C'est un exercice suffisamment rare pour être souligné. Chaque année, depuis 2019, Coinbase publie son “rapport de transparence” dans lequel la plateforme d'échange américaine revient en détail sur toutes ses activités en relation avec les États. Quand on parle des “États”, ce sont les agences nationales et et les gouvernements du monde entier.
A noter que l’autre grande plateforme d’échange américaine, Kraken , se livre à un exercice similaire depuis peu.
La publication du rapport de Coinbase est d'autant plus intéressante cette année (le document est ici ) que les plateformes sont sous pression depuis un an et la chute de FTX. Il y a deux semaines, le leader mondial du secteur, Binance, a accepté de payer une amende de plus de 4 milliards de dollars aux États-Unis dans une enquête pour “blanchiment”. Le patron de la société, Changpeng Zhao, a aussi dû quitter son poste.

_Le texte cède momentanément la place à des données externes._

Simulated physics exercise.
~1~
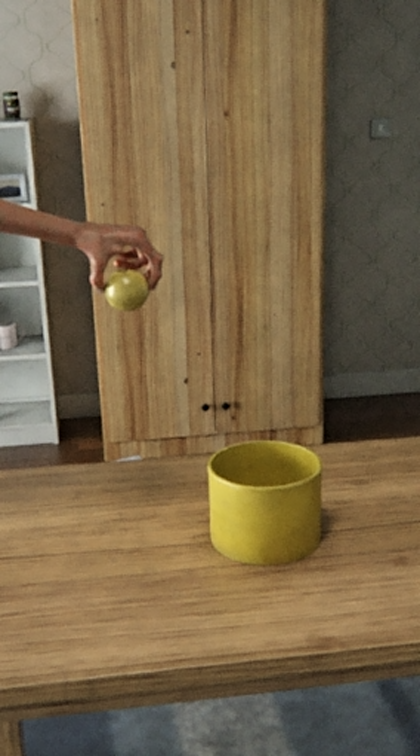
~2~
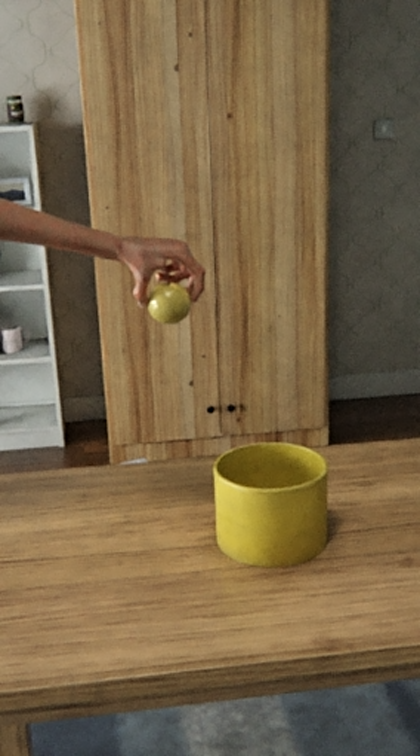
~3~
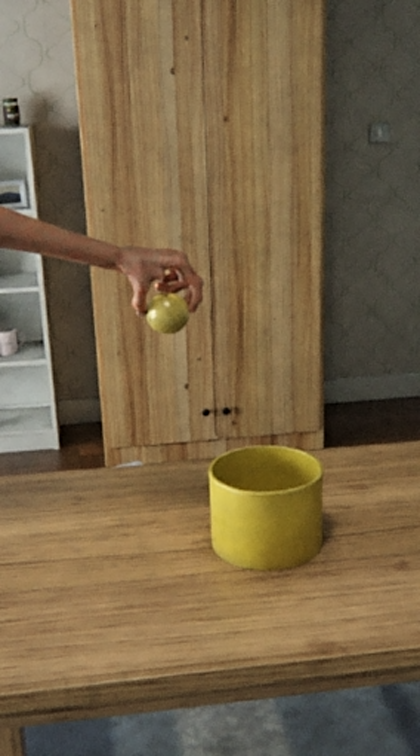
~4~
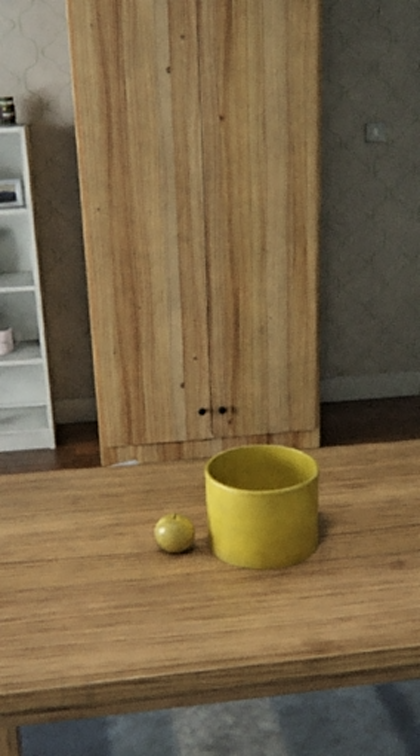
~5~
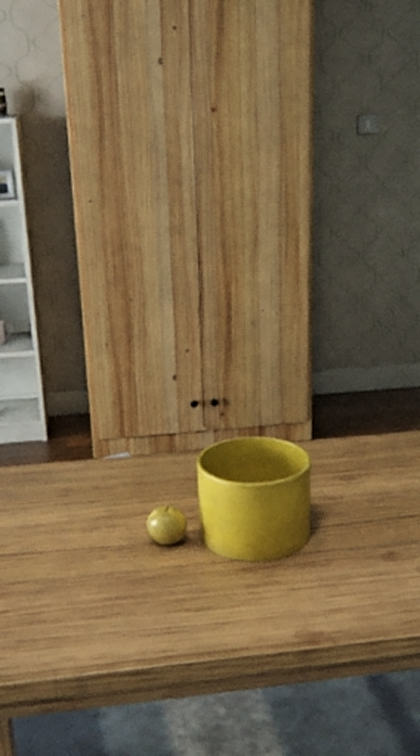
The video shows a hand holding a yellow apple above a wooden table, moving it right toward a yellow bucket and lowering it slightly. The hand then lets go and withdraws, and the apple misses the bucket, ending up on the table just to its left.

Comme vous l'aurez compris, les plateformes sont donc attendus au tournant, et la publication de Coinbase, qui ne cesse de plaider pour la normalisation des relations des acteurs crypto avec les autorités, tombe à point nommé.
Mais que dit le rapport qui couvre la période d'octobre 2022 à septembre 2023 ? 😏
Voici ce que nous en avons retenu :
👉 L'équation vie privée / régulation
Dans un premier temps, Coinbase explique sa démarche en précisant les conditions dans lesquelles elle "collabore" avec les autorités. "Nous avons l'obligation de répondre à ces demandes si elles sont valides en vertu de la réglementation financière et d'autres lois applicables", explique Paul Grewal, qui est le directeur juridique de la plateforme (retrouvez son interview ici ).
La protection des données personnelles est l'une des grandes promesses portées par le développement de l'écosystème crypto. Mais comment concilier vie privée et régulation ? C'est la difficile équation à laquelle le secteur doit chaque jour un peu plus répondre pour continuer sa démocratisation.
Les plateformes d'échanges comme Coinbase, lancée en 2012, sont encore aujourd'hui la principale porte d'entrée pour les investisseurs particuliers et professionnels vers l'écosystème crypto. Elles sont donc des interlocutrices de choix pour les autorités puisqu'une grande partie des flux transite par elles🕵️.
👉 Les requêtes des autorités en hausse
Selon le rapport, Coinbase a enregistré 13.079 requêtes de la part des autorités, soit une hausse de 6% par rapport à l'exercice précédent (12.320), ce qui reste une hausse relativement faible.
En réalité, c'est par rapport à 2021 (5562 requêtes), que le niveau de 2023 est impressionnant. Cette forte hausse en deux ans s'explique notamment par l'intérêt croissant des autorités pour le sujet après le Bull Market de 2020-2021, qui a fait rentrer de nombreux nouveaux utilisateurs.
Sans surprise, la majorité des demandes proviennent des États-Unis (5686 requêtes). Cela s'explique par le fait que l’activité de Coinbase est à 80% aux États-Unis ; comme nous l’avait expliqué l’un des responsables de la société, Nana Murugesan (lire son interview ), le reste de l’activité est surtout en Europe.
Derrière les États-Unis, on retrouve ainsi l'Allemagne, le Royaume-Uni et l'Espagne. La France complète ce trio européen.
Coinbase précise également que 19 pays ont pour la première fois formulé une demande en 2023. Il s’agit de l'Arménie, du Cameroun, du Costa Rica, de la Colombie, etc. Le reste de la liste est disponible sur le site de Coinbase .
Fait intéressant, c'est en Ukraine (+300%), en Australie (+262%) et au Portugal (+211%) que la croissance des demandes est la plus forte. Les raisons de ces hausses sont évidemment variées ; sur l’Ukraine, la hausse s’explique avant tout par le recours plus important aux cryptos dans le cadre de la guerre avec la Russie, tandis qu’au Portugal, la hausse est avant tout due à l’augmentation de l’activité dans un pays où le cadre fiscal est particulièrement avantageux.
Globalement, ces chiffres montrent qu’il y a une adoption de la crypto et que le secteur poursuit son institutionnalisation avec un dialogue de plus en plus important entre les autorités et les acteurs crypto.
👉 Les requêtes liées aux affaires criminelles majoritaires
Comme les années précédentes, les demandes émanant d'organismes chargés de l'application de la loi ont été majoritaires.
Coinbase précise que ces demandes au niveau mondial constituaient plus de 95% tandis que celles qualifiées de "civiles ou administratives" n'étaient que d'un peu plus de 4%. Aux États-Unis, les demandes étaient liées à plus de 90% à des affaires de crimes au niveau fédéral et local.